Crackdown on jobless refusing offers of work
Radical plans to push unemployed people back to work will see welfare claimants facing cuts to their dole if they refuse to accept job or training offers.
The targeting of dole recipients refusing to work forms part of Ireland’s bailout EU/IMF agreement, which has pledged to save up to €750 million this year alone in welfare payments.
Social Protection Minister Joan Burton vowed to change a culture of young people drifting into a life on the dole: “There are some people unfortunately who if they slip into unemployment, it becomes almost a way of life and that’s not good enough… If somebody fails to engage and they show no signs of being interested, in co-operating, then they may face some sanctions.”

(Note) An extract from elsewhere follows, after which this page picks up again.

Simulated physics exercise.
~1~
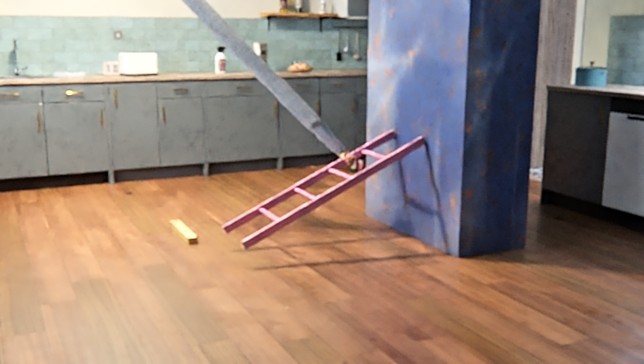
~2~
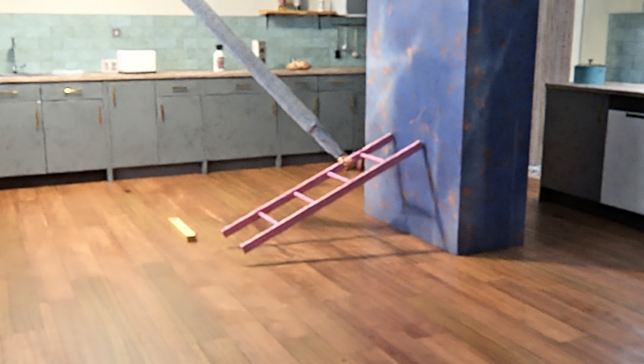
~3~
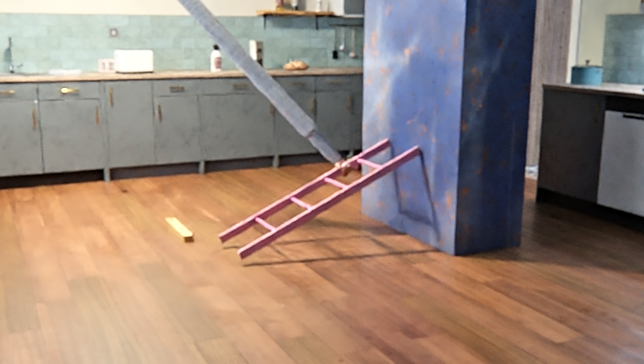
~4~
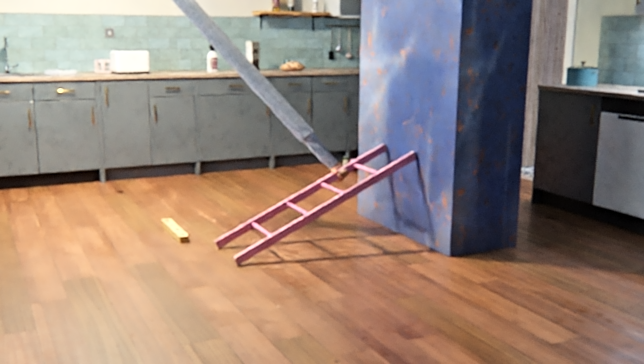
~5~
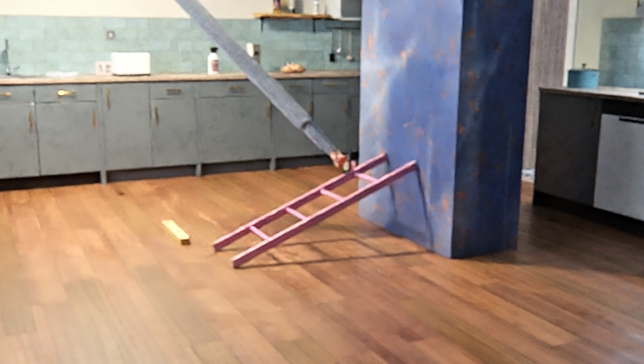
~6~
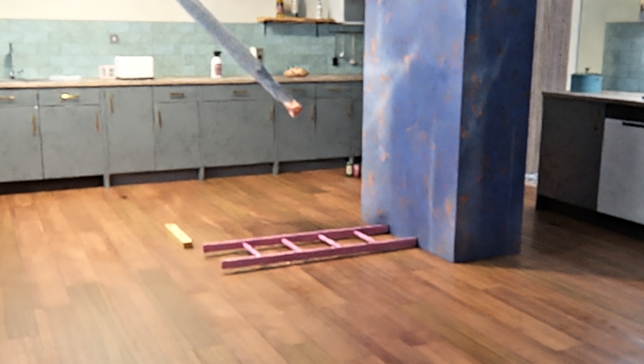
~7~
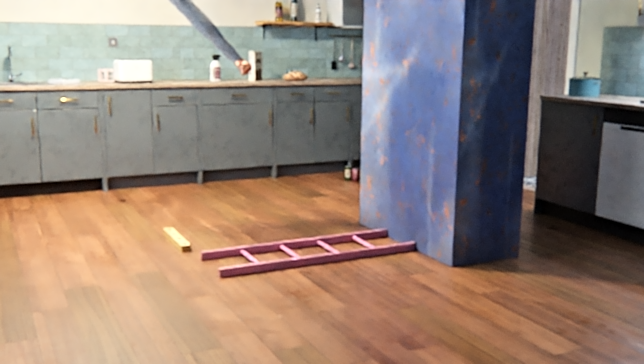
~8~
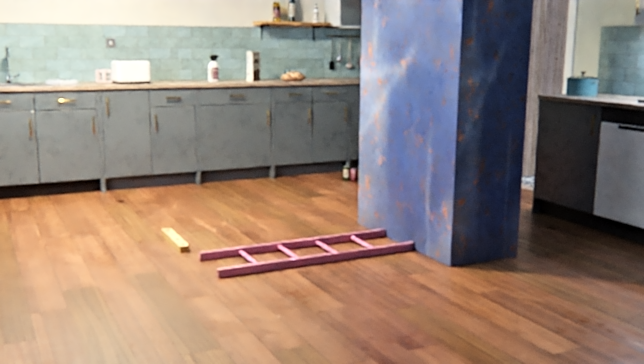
At the start, a hand at the end of a long grey arm holds a pink ladder that leans at a low slant against a blue, cupboard-like block in a kitchen. A small yellow batten lies on the wooden floor to the left. The hand stays near the ladder's upper end as its feet creep slightly left and its top slips a little down the block. Then the hand lets go and draws back up, and the ladder slides out and drops to the floor. The arm leaves the view, and the ladder lies flat beside the block, with the batten still in its place.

The European Commission bailout mission chief in Ireland earlier this month told the Irish Examiner that a “phasing out” of welfare payments as an incentive for people to return to work was being considered as part of the EU/IMF bailout deal.
EC director Istvan Szekely said he had held a meeting with Ms Burton on the issue and that, unlike other countries, Ireland’s system was “very generous because it stays unchanged”.
As part of the Government’s jobs initiative to be launched next month, welfare recipients will be offered chances to take up work, training, education or internships.
Ms Burton told RTÉ: “If people are given reasonable options, they really will have an obligation to consider those options very seriously.
“We can’t have a situation where somebody at a very young age could almost drift into a life on welfare payments. It’s not good for them, it’s not good for their children and it’s certainly not good for Irish society and I want to change [it].”
Irish National Organisation of the Unemployed head of policy Bríd O’Brien said: “At the moment when there’s so little work, to be threatening somebody makes no sense. She [the minister] doesn’t have the courses or the jobs to be offering people. This is the third minister for welfare who has made this speech.”